5. Reply to everyone that answers, and resend again to they who don't anser!
It might just take you three minutes to send almost 1000 smses. Good luck!
He's probably still paying it off...
Following is a link to an article in New Zealand's major daily on the company itself - may they rot in hell. Anti-competitive personified.
http://www.nzherald.co.nz/storydisplay.cfm?storyID =3570468
The Mothership
It's New Zealand. Unlike 'old' Zealand (where I live), the New one is full of nature's freaks. Twelve-toed snakes and five-thumbed humans and whatnot.
Here on 'old' Zealand we just have freaks of society...
I once used this to exact revenge against my ex-wife. We were still married at the time, headed for divorce when she took off to Vegas, by car, with her boyfriend for a weekend of sport fscking, I'm sure.
I was obviously pissed as I knew she was going somewhere, and suspected it would be with her 'boyfriend' so I paged her, but she never returned my call.
What I did then was setup Telex (BBS Software) on my PC to dial her pager number, wait for 2 seconds, then enter my cell phone number and hang up, repeated ad infinum. It took a total of 8 seconds for each paging cycle. I knew she was leaving pager range but what did I care.
I was sending out 450 pages per hour, starting on a Friday afternoon. I stopped paging once she returned to town that Monday. I paged her no fewer than 32,400 times that weekend. What I did was a denial of service attack on her pager where she was charged 10 cents for each page over 1000 per month.
My satisfaction grew once I heard that she received a $3,200 pager bill for that month, which she never paid and I'm sure is still on her credit report.
Good security is based upon reality and common sense. Common sense is a function of having common knowledge.
I thimk you mispelled the word, "spam".
SMS has got to be the most ridiculous message format I've ever seen! Only telcos could come up with a standard that bad.
It was newer mean to be an instant-messaging protocol. SMS is built on top of the simple debugging messages that the GSM standard allows. Some engineers at Nokia started playing around with the idea and didn't bother to design a real solution.
I don't know if age factors in to it. I'm 22 years old and refuse to use phones as much as possible(within reason[cell and otherwise]). I think they are rude, impersonal and obtrusive. If I want to speak to someone I'll do it face to face.
I do have both a personal landline and cell phone. The cell phone stays off unless I must make a call. The landline doesn't get answered unless I'm expecting a call or the caller-id is someone I want to talk to.
I hold a similar philosophy about instant messengers. I always have AIM running at home on away status and at work I have IBM Sametime. Sametime is pretty unused unless I'm wasting time while looking busy[during the worst time of the week - 3-5pm on Fridays] or need to check with someone who's on a long duration phone call.

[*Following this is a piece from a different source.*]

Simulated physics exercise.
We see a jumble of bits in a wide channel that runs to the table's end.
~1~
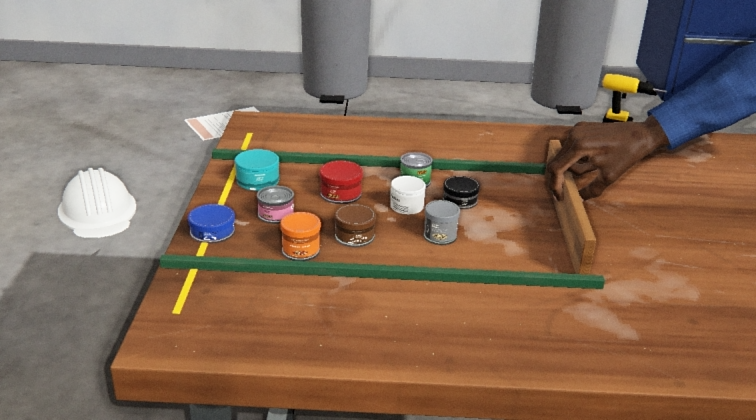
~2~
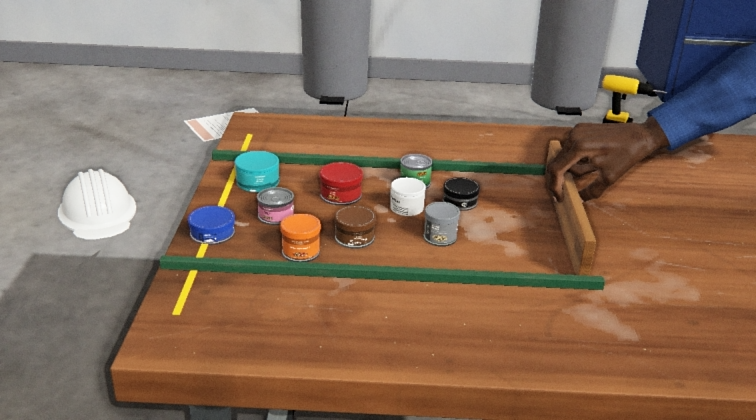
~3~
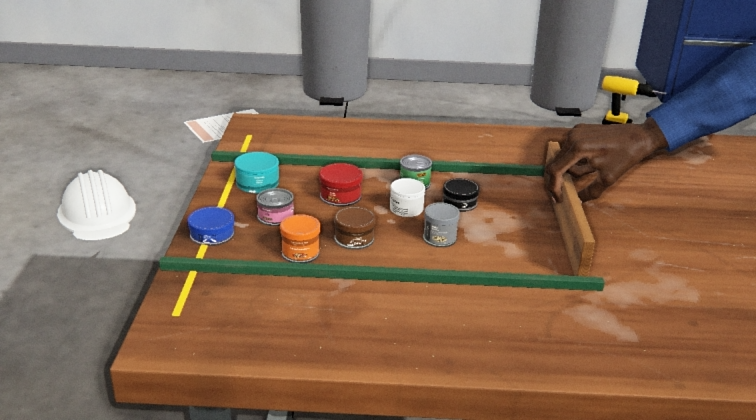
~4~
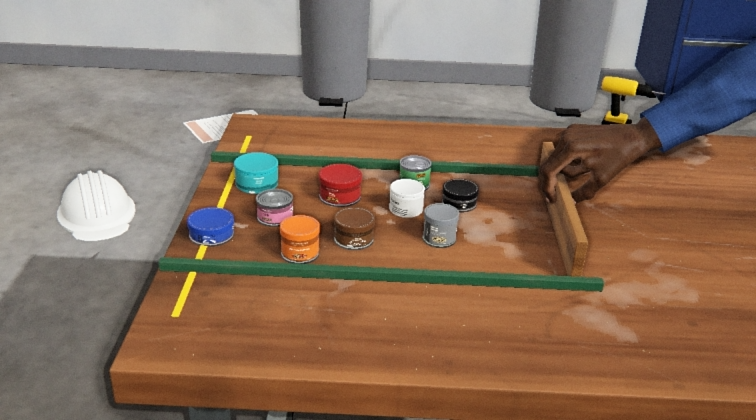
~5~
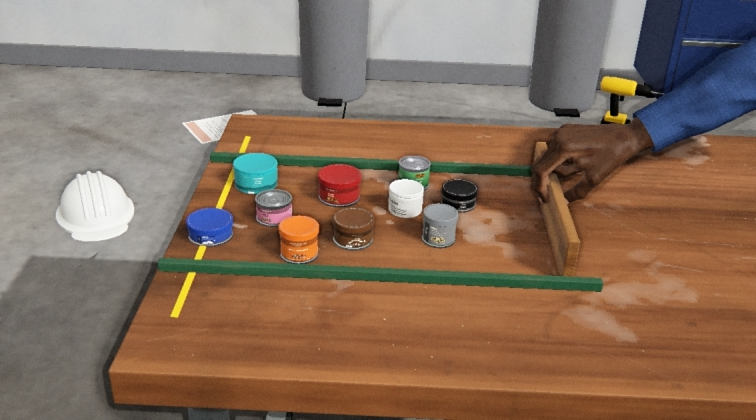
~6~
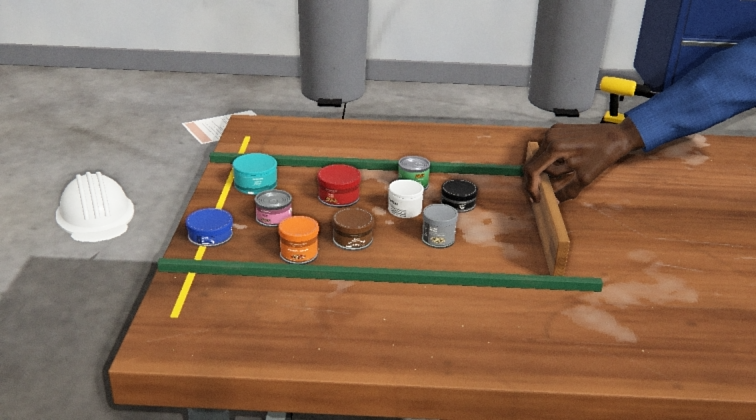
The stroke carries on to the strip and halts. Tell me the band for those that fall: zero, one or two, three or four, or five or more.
The number that fall off is five or more.
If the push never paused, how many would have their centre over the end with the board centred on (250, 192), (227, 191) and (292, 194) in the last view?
The counts: 2, 5 and 0.
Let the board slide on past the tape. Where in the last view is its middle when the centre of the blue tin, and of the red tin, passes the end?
At (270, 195) for the blue tin; at (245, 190) for the red tin.
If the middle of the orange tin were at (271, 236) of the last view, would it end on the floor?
The orange tin is kept.
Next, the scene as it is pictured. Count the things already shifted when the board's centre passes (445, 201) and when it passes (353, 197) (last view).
The counts are 3 and 7.
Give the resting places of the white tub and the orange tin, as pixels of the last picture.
First (200, 199), then (179, 242).
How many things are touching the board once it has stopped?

When I got a cell phone recently I was asked for some very personal info such as social security number, drivers license number, date of birth. When I asked why they claimed it was so they could "find" me if I charged up a big phone bill and then refused to pay. I didn't think they needed to start a dossier on me so I asked several of these phone service providers if I could get my account capped at some low amount. I even offered to leave a deposit for this amount. They said they won't do that. I am still mystified as to why. Credit card companies will do it. They will even question charges that appear fraudulent. But a telecomm company won't?
I ended up getting one of them to agree to remove my social security number from there computer file by zeroing it out after performing a credit check. I suspect it is still in their computer though. Does anyone know why a phone company would actually need your most personal information?

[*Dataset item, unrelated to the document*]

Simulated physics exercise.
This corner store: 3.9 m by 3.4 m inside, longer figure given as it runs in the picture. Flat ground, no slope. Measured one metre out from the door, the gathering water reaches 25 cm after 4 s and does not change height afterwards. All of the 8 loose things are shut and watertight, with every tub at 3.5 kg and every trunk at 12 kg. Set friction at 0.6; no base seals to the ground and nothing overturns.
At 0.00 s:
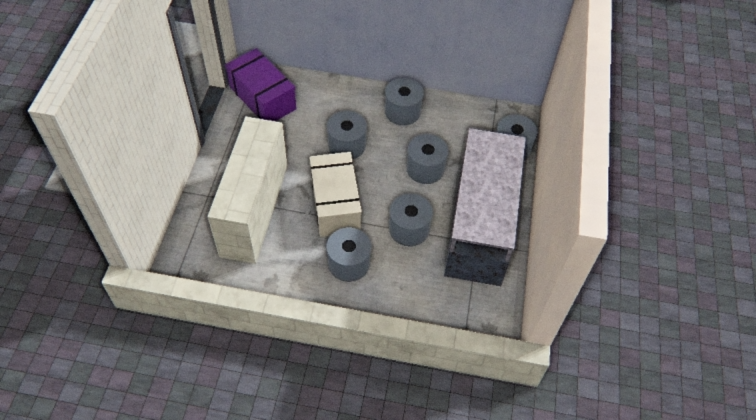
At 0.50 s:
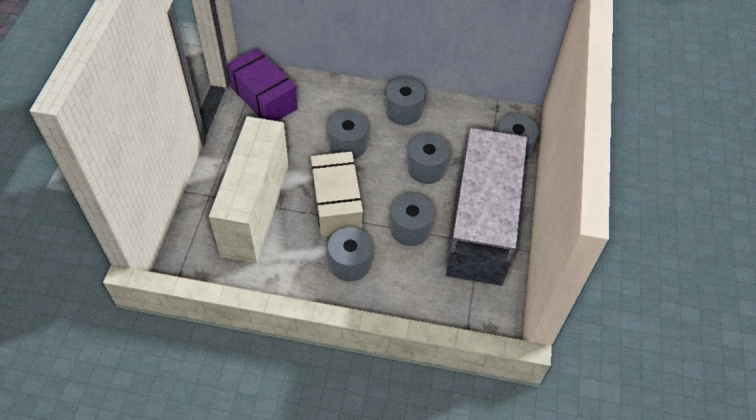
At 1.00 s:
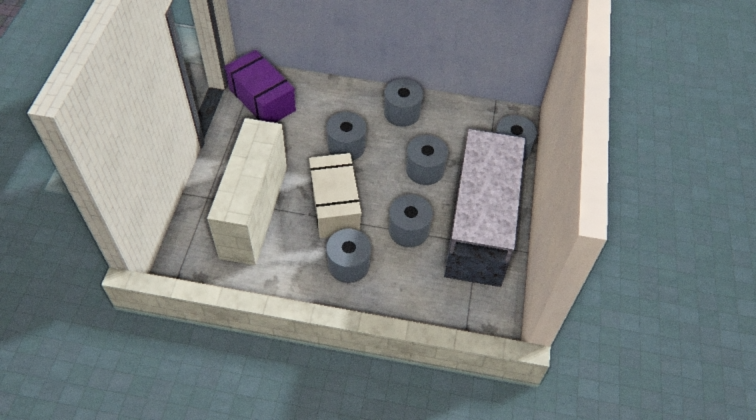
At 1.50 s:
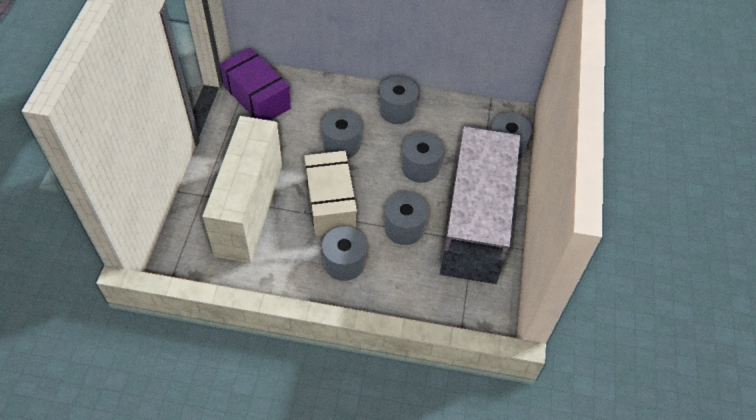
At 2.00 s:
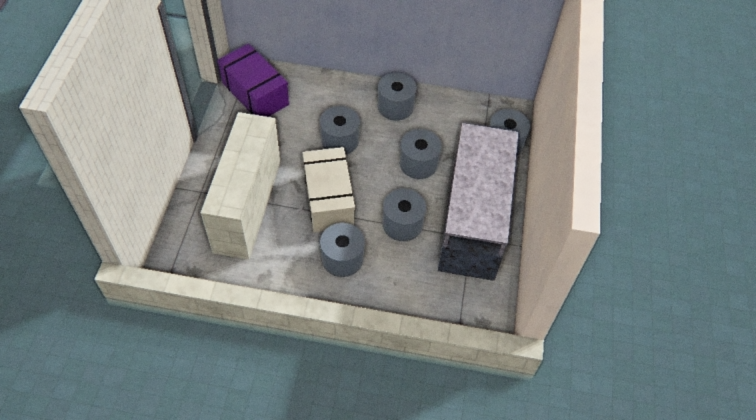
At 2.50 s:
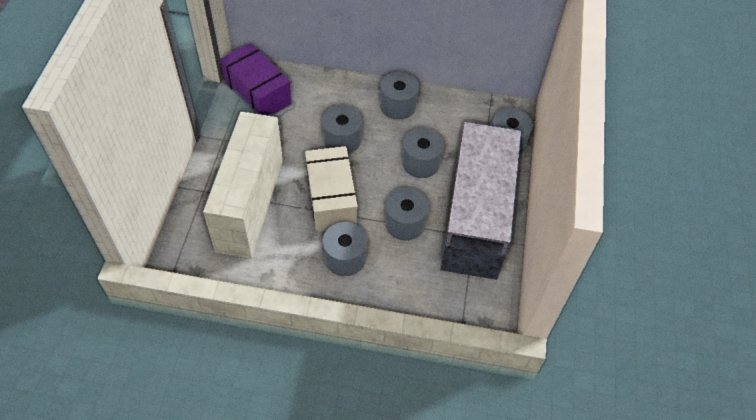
Blue-green color like shallow water spreads over the dark paving around a small open-topped corner store, seen from high above its low cream front wall. Inside, a purple trunk sits at the back left, a cream trunk and grey tubs stand mid-floor between a pale block at left and a pinkish speckled counter at right. After the paving changes color, the camera shifts very slightly, while the objects stay put.
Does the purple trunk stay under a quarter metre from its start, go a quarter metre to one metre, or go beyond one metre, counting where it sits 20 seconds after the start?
Beyond one metre.
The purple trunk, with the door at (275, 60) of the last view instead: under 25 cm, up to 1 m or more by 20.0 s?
With that change, the purple trunk travels a long distance.
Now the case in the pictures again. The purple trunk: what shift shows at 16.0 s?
200 cm or so by then.
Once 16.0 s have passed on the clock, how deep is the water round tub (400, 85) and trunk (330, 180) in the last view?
I'd estimate 22 cm for the first and 14 cm for the second.
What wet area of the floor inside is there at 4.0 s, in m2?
Around 4.5 m2 of it.
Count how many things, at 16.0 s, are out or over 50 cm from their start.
That would be 7.
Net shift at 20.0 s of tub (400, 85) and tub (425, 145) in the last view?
The first is 200 cm from its start, the second 250 cm.
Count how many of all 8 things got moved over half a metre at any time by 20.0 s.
I get 7.
After 4.0 s the purple trunk is near (290, 53), 0.5 m from its start, afloat; 1 afloat.
After 9.0 s the purple trunk is near (402, 126), 1.9 m from its start, afloat; 7 afloat.
After 16.0 s the purple trunk is near (300, 209), 2.1 m from its start, afloat; 8 afloat.
After 20.0 s the purple trunk is near (380, 122), 1.7 m from its start, afloat; 8 afloat.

Liberals call everyone Nazis yet they are the closest thing to it.
Land lines are so much easier,
My landline phone only remembers the last number I dialed. My cell phone remembers the last 10, and has 200 more in the address book. (I can also store numbers on my landline phone, but I can't attach names to them, so I'd have to make a separate record of what number is which person... too much hassle.)
So there's lots of times when it's easier for me to pick up my cell phone to make a call, even when I'm home.
you have unlimited calls to all your friends in your area code,
I live in Los Angeles. About three of my friends are in my area code. The city itself has four different area codes.
Granted, many of those are still not toll charges, but some of them are, and I can't tell by the area code which will be. My friend in Van Nuys (818) is local, but my friend in Reseda (also 818) is a toll call.
and you can sit and chat with them all day like it is nothing if you want, because it isn't going to cost you a dime more or less todo so.
While with my cell phone, I can do the same to my friend in San Jose or my mom when she's out of town in Detroit or Nigeria, and have the same experience... because it's a very, very rare occurence for me to go over my monthly minutes.
With a cellphone, you have all these funky plans, unneeded features, and hidden costs.
My cell phone bill is the same each month, within a few cents. My landline varies more.
I have no "unneeded features." I get a package that includes the features I want and will use. I don't want text messaging, so my package doesn't include it. I do want unlimited long distance, so my package gives me that.
A second landline can be had for $15/mo, so you can have two numbers, one for you, and one for the kids.
I can add a second line to my cell phone for $9.99/month. Oh, and, that $15/month doesn't include about $5/month in taxes, surcharges, and fees you'll be paying. (Same is true of the cell phone, but since many are a percentage of what you pay, it's even cheaper by comparison.)
All for about $35/mo, and you don't have to worry about "going over". If you have family in another state, just get a calling card, or get a good long distance plan.
Or, get a good cell phone plan for about $40/month, and pay nothing extra for long distance or "local toll" at all.
We cancelled long distance service on our landline, because AT&T started charging us $6/month even when we didn't use it. We never use it, because it's free from our cell phones.
So, it sounds like you're woefully underinformed about cellular service, and you're paying for your ignorance. Good on you.
Don't you wish your girlfriend was a geek like me?